Credit where it was due, however, and Dawn Steel (also to be seen in that other picture of every day Scottish life, Monarch of the Glen) stood out as did the actress who played her alcoholic mother in that first series, the excellent Barbara Rafferty (sadly missing, so far, from this series). But apart from them, things were bad in the first series of Tinsel Town.

So could the second series do any better? Actually, it probably managed to be worse. Whereas in the first series we at least got to spend some time with each character as their situation was explained to us, this time round we were simply shown them once more in their new(ish) settings and then we were away. The only discernible change seemed to be that whereas the Tinsel Town of the first series was the aforementioned hackneyed nightclub, the eponymous location for this series is a hackneyed “trendy” clothes shop – although this was hardly referred to at all with only the neon name flashing somewhere in the background for a couple of minor (presumably, although it’s always difficult to tell) scenes.

Then we had our wander along the lives of the main players to see where they are now: Ryan, the boy in the first series who had the affair with the man out of the Scottish Power adverts (which provided the only real watercooler fodder first time round), was in bed with two flamboyant men who had to be thrown out of the window as his parents arrived. Sadly, the flat is on the ground floor. Sandra, his sister, who is now living in the flat with Ryan and her boyfriend Jack (the undertaker from the first series) was at an office do where she was repeatedly called her boss’s “Matthew Pinsent” and then offered a promotion prospect which could mean working over his head. Dawn Steel re-emerged to be confronted at home by a woman of uncertain origin (to us, that is) who told us that the little girl (who may be her daughter or sister, it wasn’t made clear) had “a new daddy” and then there was something to do with the shop of the title but by that time it didn’t really matter.

There was drink, taking lines of cocaine, hash, fags, middle-aged people having sex in their daughter’s room: confused? You will be. Interested? You won’t be.

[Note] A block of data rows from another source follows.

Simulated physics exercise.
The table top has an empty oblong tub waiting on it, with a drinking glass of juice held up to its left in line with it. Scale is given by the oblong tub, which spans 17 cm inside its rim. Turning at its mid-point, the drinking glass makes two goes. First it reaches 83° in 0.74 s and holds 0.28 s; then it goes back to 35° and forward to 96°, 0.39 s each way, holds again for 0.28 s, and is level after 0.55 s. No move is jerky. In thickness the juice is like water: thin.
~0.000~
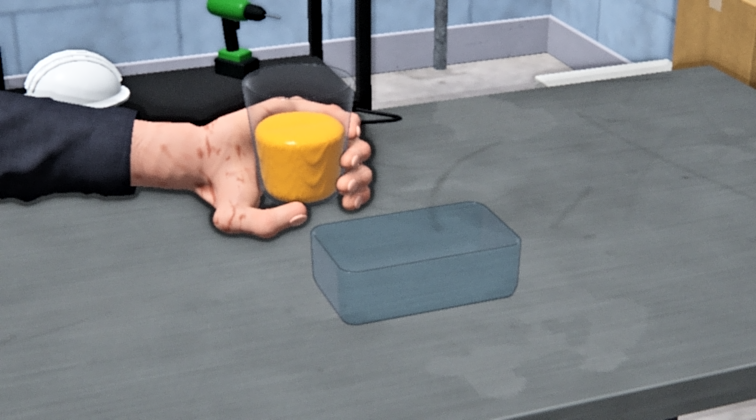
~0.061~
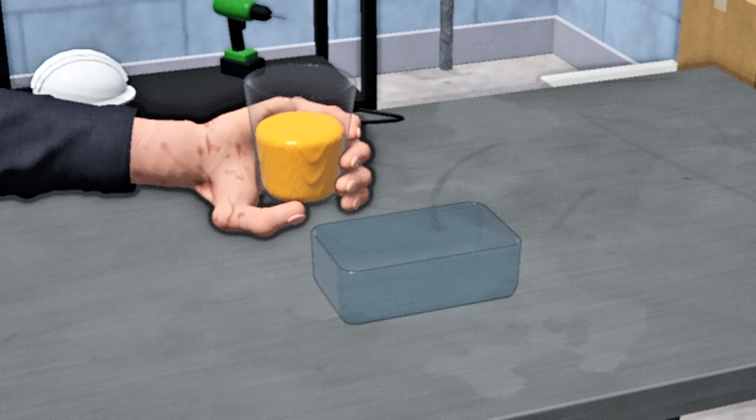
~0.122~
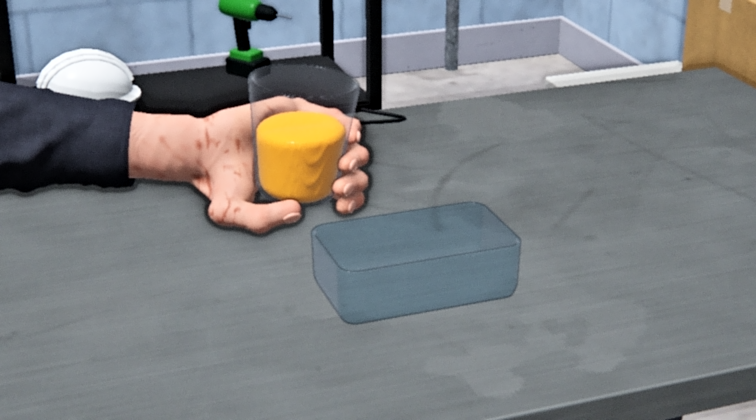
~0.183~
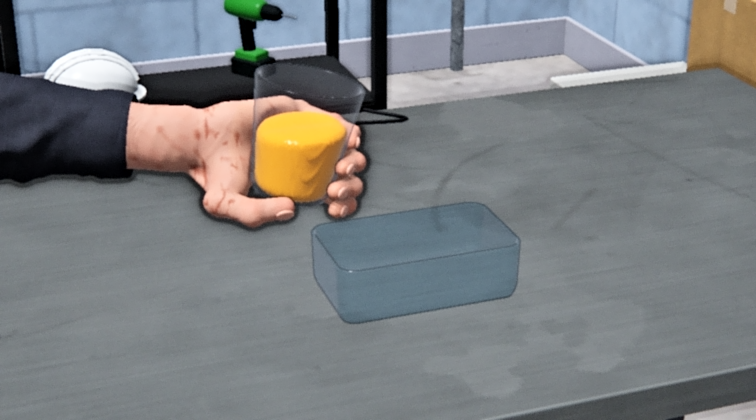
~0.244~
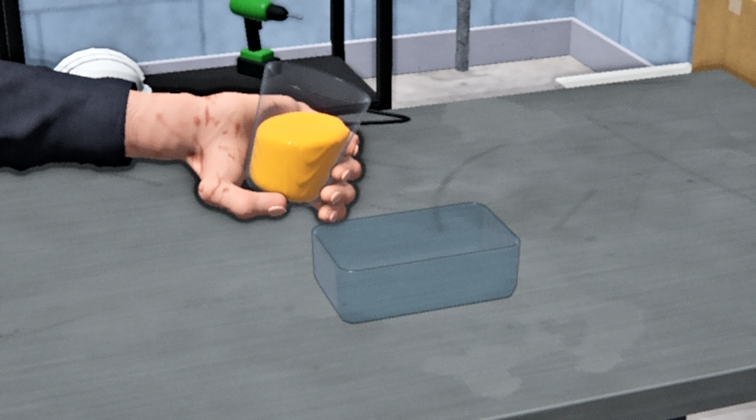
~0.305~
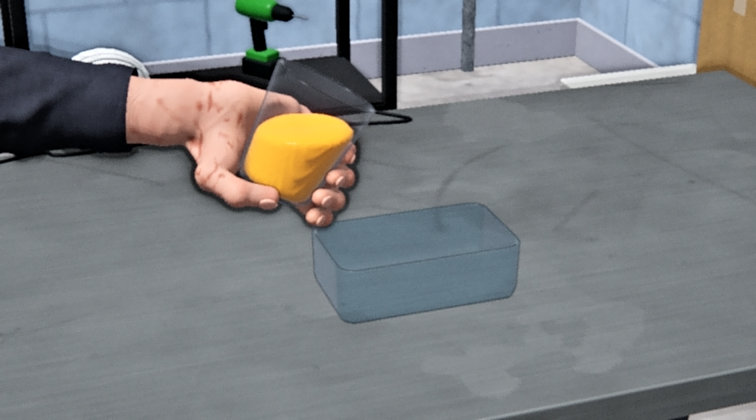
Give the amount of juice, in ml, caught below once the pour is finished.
Roughly 205 ml of juice is caught.
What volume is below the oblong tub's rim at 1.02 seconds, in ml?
Roughly 140 ml.
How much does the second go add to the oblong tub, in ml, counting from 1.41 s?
It picks up around 30 ml.
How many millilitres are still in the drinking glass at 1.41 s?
Roughly 35 ml is still in it.
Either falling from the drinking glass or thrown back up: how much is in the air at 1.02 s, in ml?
About 25 ml.
By 1.02 s the tilt is 83° and the oblong tub has 140 ml, the drinking glass 45 ml, and 5 ml is on the table top.
By 1.41 s the tilt is 35° and the oblong tub has 170 ml, the drinking glass 35 ml, and 10 ml is on the table top.
By 2.08 s the tilt is 96° and the oblong tub has 195 ml, the drinking glass 5 ml, and 10 ml is on the table top.
By 2.47 s the tilt is 18° and the oblong tub has 205 ml, the drinking glass 0 ml, and 10 ml is on the table top.
At rest the oblong tub has 205 ml, the drinking glass 0 ml, and 10 ml is on the table top.
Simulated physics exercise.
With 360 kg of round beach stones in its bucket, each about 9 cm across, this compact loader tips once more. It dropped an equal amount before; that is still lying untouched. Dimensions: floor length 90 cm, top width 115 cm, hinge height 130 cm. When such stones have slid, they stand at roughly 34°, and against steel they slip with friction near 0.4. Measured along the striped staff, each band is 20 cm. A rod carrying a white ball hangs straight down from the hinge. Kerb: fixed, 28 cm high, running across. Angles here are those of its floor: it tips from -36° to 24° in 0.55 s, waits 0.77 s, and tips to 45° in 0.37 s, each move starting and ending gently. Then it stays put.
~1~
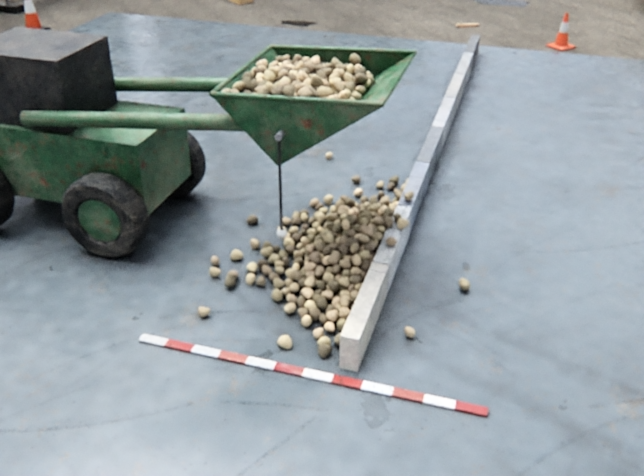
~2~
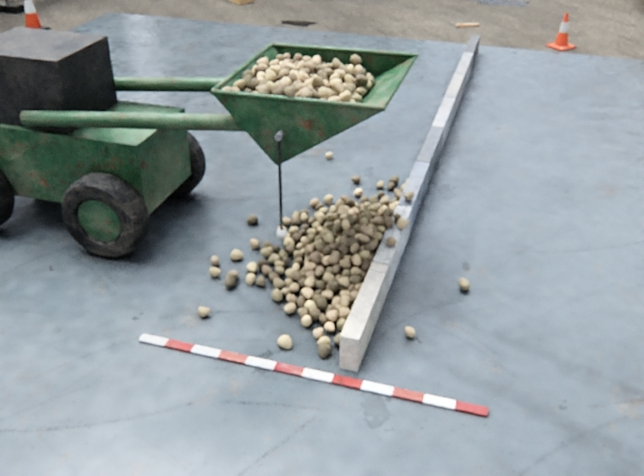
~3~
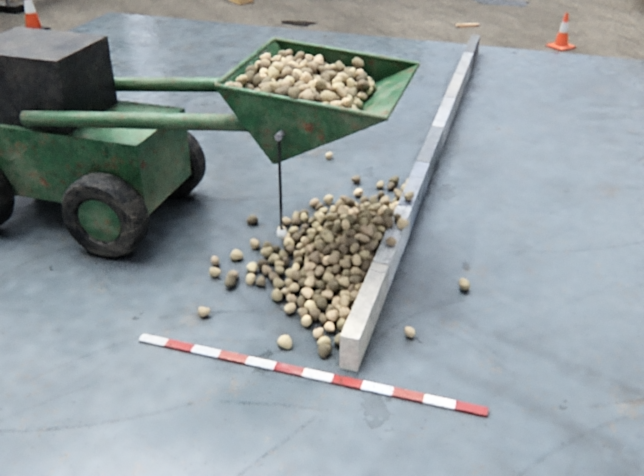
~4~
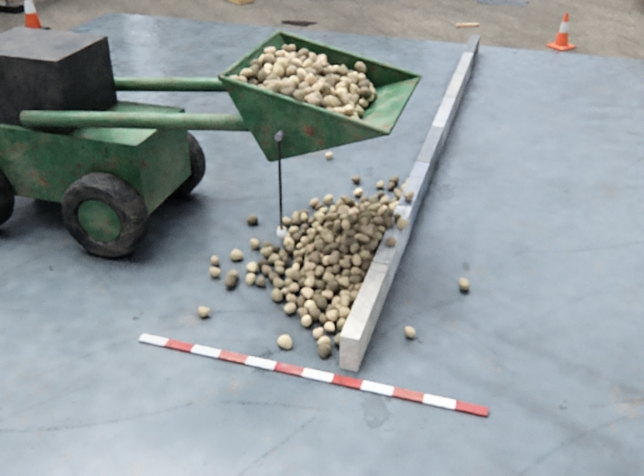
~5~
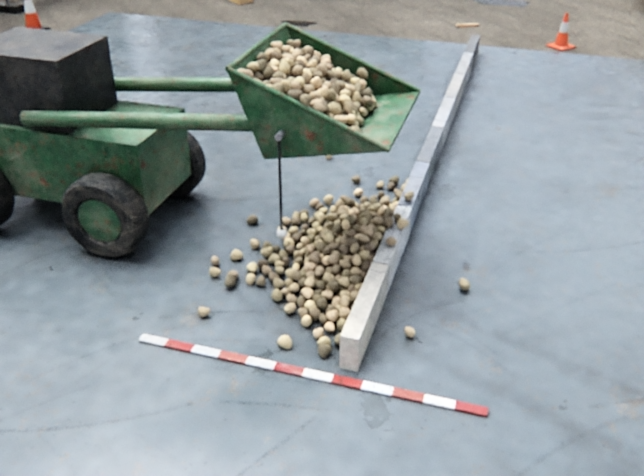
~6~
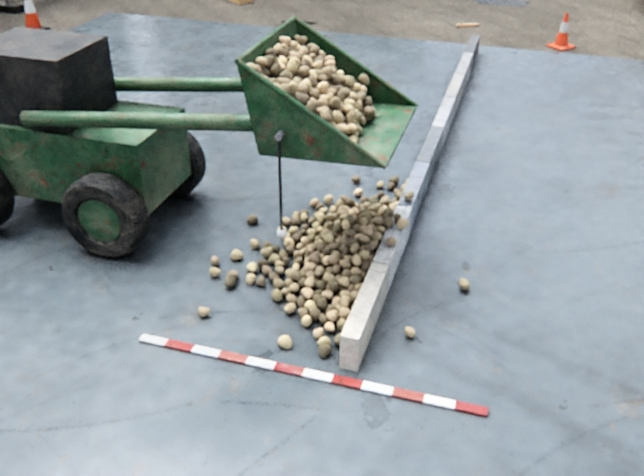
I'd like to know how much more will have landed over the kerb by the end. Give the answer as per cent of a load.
Roughly 90 in every hundred.
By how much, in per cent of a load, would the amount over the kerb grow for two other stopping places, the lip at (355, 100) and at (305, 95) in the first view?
First place: Roughly 70 %; second place: Roughly 20 %.
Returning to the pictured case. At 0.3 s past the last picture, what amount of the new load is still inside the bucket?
Estimate: 100 % remaining inside, roughly.
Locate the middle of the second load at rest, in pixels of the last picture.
Near (446, 270).
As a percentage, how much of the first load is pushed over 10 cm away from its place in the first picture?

More than anything else it’s just difficult to see what the point of all this is. Surely not to provide “gritty” drama? dinnerladies is grittier than this. Not as an educational experience? It’s not telling those of us it’s supposed to be targeting anything we don’t know already and have known for years. Is it a soap? A drama? A comedy?

One of its greatest crimes is something I find deeply insulting. It is perfectly clear that the director has said to the actors, okay, it’s set in Glasgow so you must speak with Glaswegian accents but just to make sure everyone can understand you must enunciate every word clearly. What we then get is a bizarre world peopled by a kind of Chic Murray/Rab C Nesbitt/Nicholas Fairbairn hybrid manner of speaking that bears no relation to anything I have ever heard. Imagine someone speaking in a cockney accent but being forced to form each word perfectly. What we have here is a Scottish Eliza Doolittle-esque that sounds simply bizarre and taints the entire production. Couple this with atrocious acting of truly Taggart calibre and we have a real mess of a programme that is merely an image of pretension and nothing more.

Chuck in a few Roxy Music and techno tracks and some special camera effects and what you get is what we are told is “gritty” and “cutting edge”. It’s bloody awful.